NEW YORK (AP) - The war on drugs in the United States has been waged
disproportionately against blacks, with about twice as many blacks in
prison on drug-related charges than whites, according to a study released
Thursday.

Nationwide, blacks make up about 62 percent of prisoners incarcerated on
drug charges, compared with 36 percent of whites, according to research
done by Human Rights Watch. Census figures indicate that blacks make up
about 13 percent of the U.S. population and whites - including white
Hispanics - about 82 percent.

Black men are admitted to state prison on drug charges at a rate about 13
times that of white men, the study said. On average, 482 of every 100,000
black men sentenced to prison are sent there on drug charges, compared with
just 36 of every 100,000 white men.

The group said the numbers are especially striking because of federal
studies that show white drug users outnumber black drug users 5-to-1.

"These racial disparities are a national scandal," said Ken Roth, executive
director of the New York-based human rights group.

The study was based on 1996 figures provided by 37 states to the Justice
Department. The study doesn't include data for states that did not report
statistics that year.

The study did not differentiate between individuals imprisoned for drug
dealing as opposed to drug use.

Experts at the Bureau of Criminal Justice Statistics, a division of the
Justice Department, say one reason for the disparity could be that drug
abuse among blacks tends to be more chronic and involve harder drugs such
as crack cocaine and heroin.

Barry McCaffrey, director of the White House Office of National Drug
Control Policy, told The New York Times that the high rates for blacks
imprisoned on drug charges stem from the crack cocaine epidemic of the 1980s.

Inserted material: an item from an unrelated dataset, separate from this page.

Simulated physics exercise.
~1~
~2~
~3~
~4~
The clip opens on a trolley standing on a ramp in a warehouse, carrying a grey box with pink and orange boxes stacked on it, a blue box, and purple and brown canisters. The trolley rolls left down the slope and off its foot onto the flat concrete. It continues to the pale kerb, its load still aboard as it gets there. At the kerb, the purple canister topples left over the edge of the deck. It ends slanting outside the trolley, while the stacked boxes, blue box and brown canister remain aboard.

The report found that Illinois has the worst rate of racial disparity among
drug offender admissions in the country: Black men are sent to prison on
drug charges at 57 times the rate of white men. And blacks comprise 90
percent of all prison admissions in that state for drug charges - the
highest percentage in the country.

"We as a nation can't afford to have such an astonishing percentage of our
population in prison, especially when so much of it has to do with drugs,"
said Jamie Fellner, Human Rights Watch associate counsel and author of the
report.

Fellner said that the solution to the inequity is "not to incarcerate more
whites, but to reduce the use of prison for low-level drug offenders and to
increase the availability of substance abuse treatment."